Archive for curiosity

Another Tale of Adam and Eve

Posted in Uncategorized with tags , , , on June 29, 2017 by thecrossingchicago
I once read an intriguing book by Patti Smith called M Train.  It is a wonderful memoir and in some ways, a treatise on life and all of its wonders.  In a chapter called Clock with No Hands, I came across this gem:
In the beginning was real time.  A woman enters a garden that is bursting with color.  She has no memory, only a burgeoning curiosity.  She approaches the man.  He is not curious.  He stands before a tree.  Within the tree is a word that becomes a name.  He receives the name of every living thing.  At one with the present he has neither ambition nor dream.  The woman reaches toward him, gripped by the mystery of sensation.

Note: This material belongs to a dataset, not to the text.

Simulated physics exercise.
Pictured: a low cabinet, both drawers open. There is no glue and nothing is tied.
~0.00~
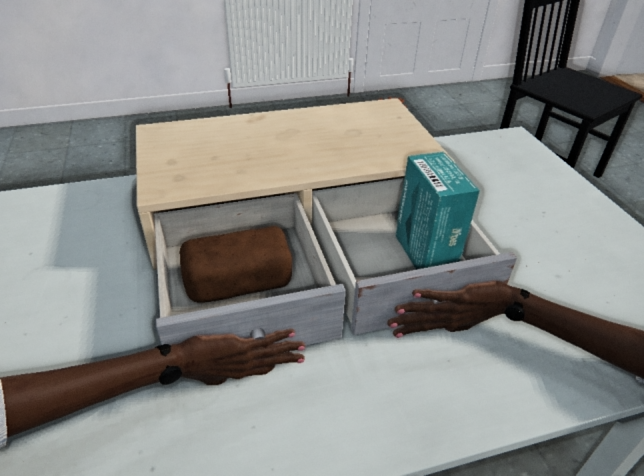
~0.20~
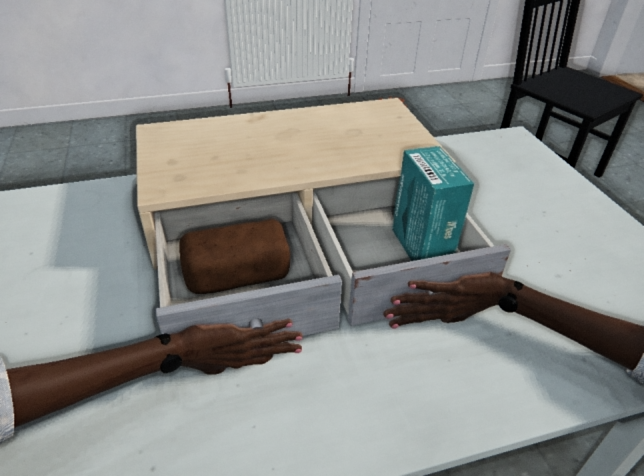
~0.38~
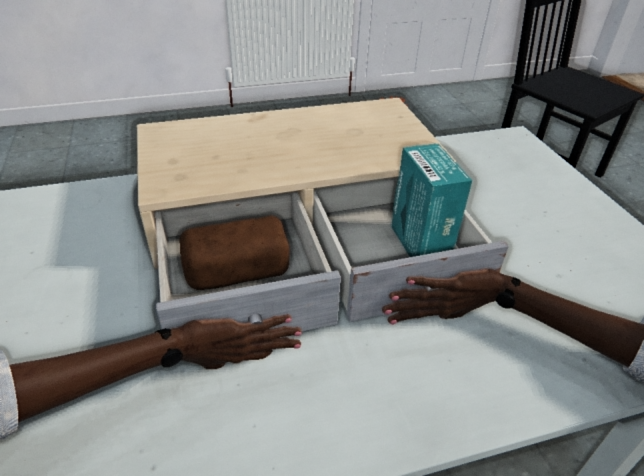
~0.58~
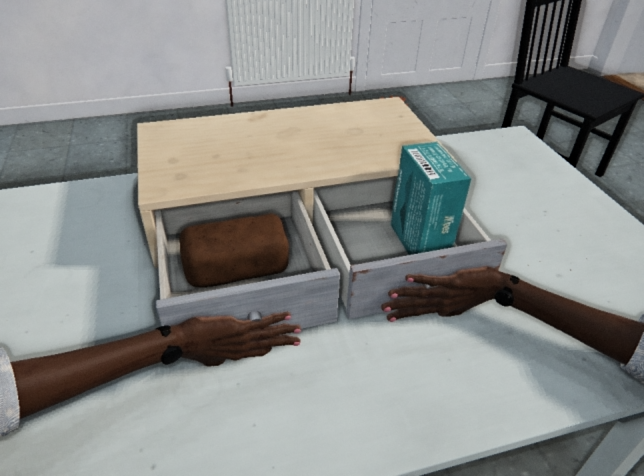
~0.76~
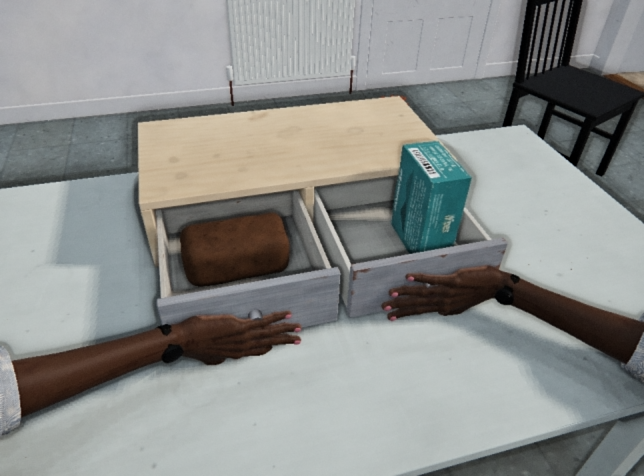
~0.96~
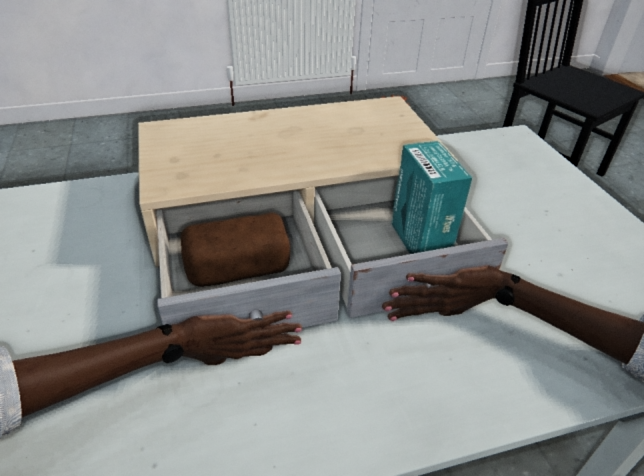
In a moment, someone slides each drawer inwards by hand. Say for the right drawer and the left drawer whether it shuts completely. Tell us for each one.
Here the right drawer does not shut, the left drawer shuts completely.
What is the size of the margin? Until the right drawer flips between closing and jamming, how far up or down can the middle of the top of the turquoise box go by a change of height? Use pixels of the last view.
You'd need to go down by close to 40 pixels.
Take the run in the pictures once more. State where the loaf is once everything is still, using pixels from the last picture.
It comes to rest at about (220, 177) in the last picture.
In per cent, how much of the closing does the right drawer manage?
I'd put it at some 35 in a hundred.
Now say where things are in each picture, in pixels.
Right drawer (402, 243) wide open; left drawer (242, 271) wide open; turquoise box (433, 216), in the first frame.
Left drawer (241, 263) wide open; loaf (235, 256), in the second frame.
Right drawer (397, 233) wide open; chest (291, 173), in the third frame.
Left drawer (240, 257) wide open; turquoise box (426, 204), in the fourth frame.
Right drawer (397, 230) wide open; loaf (235, 249), in the fifth frame.
Right drawer (397, 230) wide open; left drawer (241, 256) wide open; chest (292, 172), in the sixth frame.
By 1.32 s, right drawer starting in; left drawer starting in.
By 1.60 s, right drawer stopped, still ajar; left drawer about half in.
When it is over (2.4 s), the right drawer jams; the left drawer closes.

When I envision this scene, I see Adam and Eve.  Adam is disinterested.  He’s an automaton.  He doesn’t have much wonder or feeling.  He’s just created out of dust and has no capacity to feel.  Eve, on the other hand, was born of humankind.  She came from flesh, not dirt.  She has an innate capacity for curiosity and awareness of mystery.  She ponders, she explores.  In so doing, there are of course risks and the potential for causing or receiving harm is there, but it’s worth it.  Much better than not living.

 
Adam has the names.  He receives them and it gives him some sensation of power and, for him, that is enough.  He doesn’t feel the need to explore – even within his own mind.  He has control – or at least the illusion of it – and holds on to what he “knows,” e.g. the names, for dear life.  He becomes infatuated with the tree and likens it to his life and meaning when it was the names that were important, not the tree. In his unceasing grip on that tree he fails to understand what the names mean and they become for him a mere means to assigning purpose to his life, albeit a false one.

 
Eve has no memory.  Even if she does “remember” things, she chooses to not let them become a hindrance in discovery.  She still wears the scars and the bruises from past mistakes, failures, abuses.  But she moves forward with arms open to embrace life.
 
In essence, Eve has what Thich Naht Hanh calls a “beginners mind.”  She doesn’t come to the dance thinking, “Yeah, I’ve seen this movie before.  I’m not going to get in and get hurt again.”  Instead, she views each experience as a new one.  She doesn’t bring her preconceived notions that will hold her back or lead her to assume she already knows the outcome.

 
This idea of choosing to live with all of its risks reminds me of one of my favorite quotes.  This one is from Teddy Roosevelt:

 
It is not the critic who counts; not the man who points out how the strong man stumbles, or where the doer of deeds could have done them better. The credit belongs to the man who is actually in the arena, whose face is marred by dust and sweat and blood; who strives valiantly; who errs, who comes short again and again, because there is no effort without error and shortcoming; but who does actually strive to do the deeds; who knows great enthusiasms, the great devotions; who spends himself in a worthy cause; who at the best knows in the end the triumph of high achievement, and who at the worst, if he fails, at least fails while daring greatly, so that his place shall never be with those cold and timid souls who neither know victory nor defeat.
 
Indeed life is not easy.  It can be downright dangerous and offending.  It can leave you beat up and broken.  But if you don’t choose to live it and take the risks, then you will never taste the sweetness of victory nor the elation of discovering new worlds.